Staff Reporter

BANGALORE: Banking unions have opposed the budgetary proposal to acquire the Reserve Bank of India (RBI)'s equity holding in the State Bank of India (SBI). This is another way of saying that they will acquire ownership of the SBI.

Joint General Secretary of All India Bank Officers Confederation G.D. Nadaf told The Hindu that this move, for which Rs. 40,000 crore has been allocated in the Budget, would adversely affect the banking sector.

He said the SBI, owned by the RBI, was a professionally managed bank and had a "free-hand" in taking decisions. It enjoyed a different status from other nationalised banks.

He suspected that the Government's acquisition of the RBI's shares would introduce red-tapism and hit its professionalism.

The RBI had 59.73 per cent share in the SBI. This should not be disturbed, he said. He suspected that the Union Government might later disinvest the shares acquired from the RBI. "This is not necessary at all," he said.

Mr. Nadaf said the All India State Banks Officers Federation, of which he is the general secretary, and the All India State Bank of India Staff Federation had written to the Finance Minister opposing the move.

Rural banks

Though the proposal to open regional rural banks (RRBs) in areas that had no banks was good, the Government should give priority to open regular banks in such places. The proposal to allow non-resident external accounts and foreign currencies would benefit the rural banks.

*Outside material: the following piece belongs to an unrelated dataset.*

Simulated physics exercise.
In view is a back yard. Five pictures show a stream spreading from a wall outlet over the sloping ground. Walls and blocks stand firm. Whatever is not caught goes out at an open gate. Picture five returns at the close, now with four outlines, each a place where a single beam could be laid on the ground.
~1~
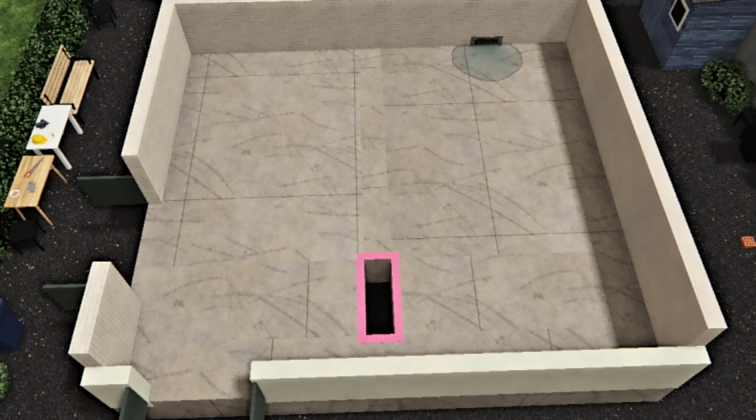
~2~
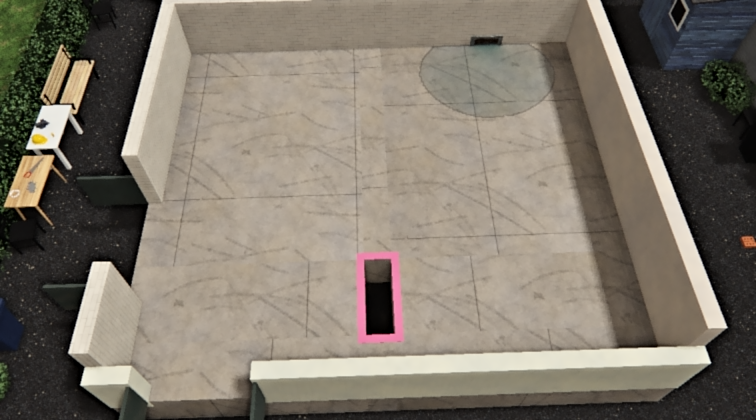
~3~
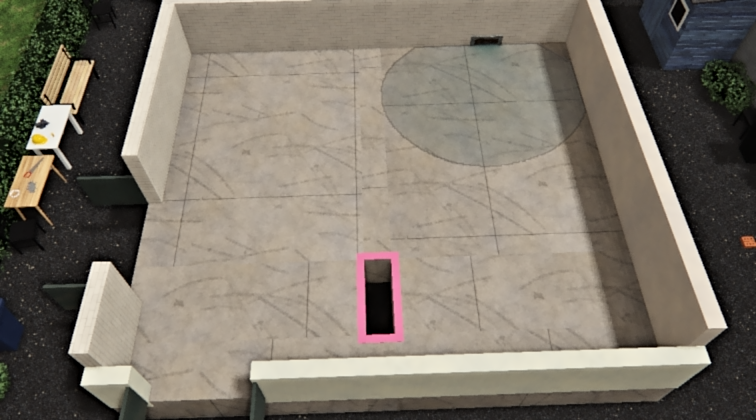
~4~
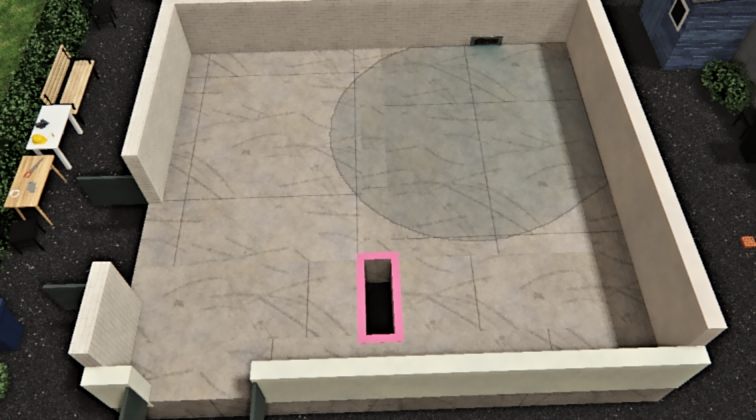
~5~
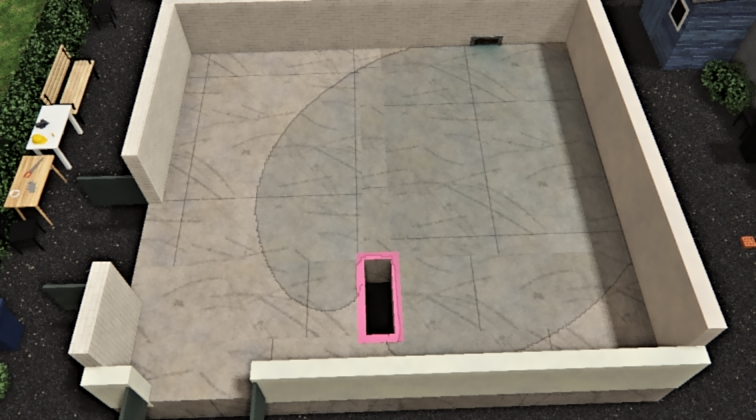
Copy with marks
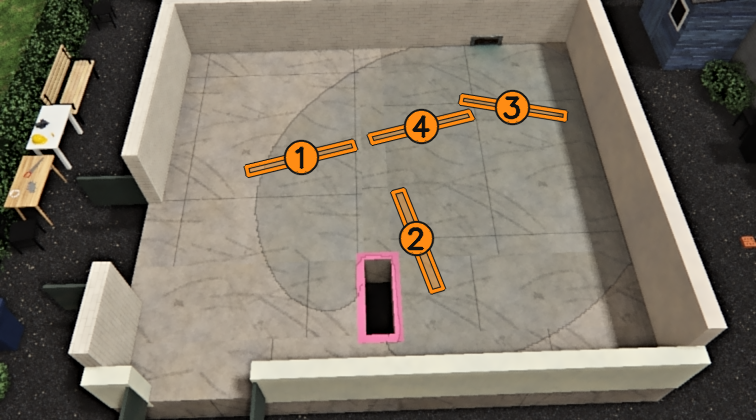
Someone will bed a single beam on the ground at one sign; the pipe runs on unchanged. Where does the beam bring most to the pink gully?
I would pick spot 1.
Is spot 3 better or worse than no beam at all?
It is worse.
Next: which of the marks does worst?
That is spot 3.
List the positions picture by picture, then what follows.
The first picture shows outfall at (486, 41); pink gully at (379, 296); open gate at (207, 383); open gate at (153, 250); front seen at (488, 76), 2 % of the ground wet; pink gully still dry.
The second picture shows front seen at (476, 112), 8 % of the ground wet; pink gully still dry.
The third picture shows front seen at (477, 162), 18 % of the ground wet; pink gully still dry.
The fourth picture shows front seen at (416, 226), 34 % of the ground wet; pink gully still dry.
The fifth picture shows front seen at (308, 299), 57 % of the ground wet; pink gully taking water.
On the marked copy, 1 from (247, 171) to (354, 145); 2 from (398, 191) to (437, 290); 3 from (461, 99) to (565, 116); 4 from (370, 139) to (470, 114).
With 1, about 39 % of the stream goes into the pink gully, about 61 % out by the gates.
With 2, about 28 % of the stream goes into the pink gully, about 72 % out by the gates.
With 3, about 19 % of the stream goes into the pink gully, about 80 % out by the gates.
With 4, about 29 % of the stream goes into the pink gully, about 71 % out by the gates.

The budgetary proposal raising the ceiling on withdrawal of money from banks from Rs. 25,000 to Rs. 50,000 per day for individuals and Hindu Undivided Families would help financial institutions. This would encourage people to save money with banks.

Reverse mortgage

Another good measure was the announcement of reverse mortgage scheme in the housing finance sector. Reverse mortgage was an innovative option being given by banks to the aged, he added.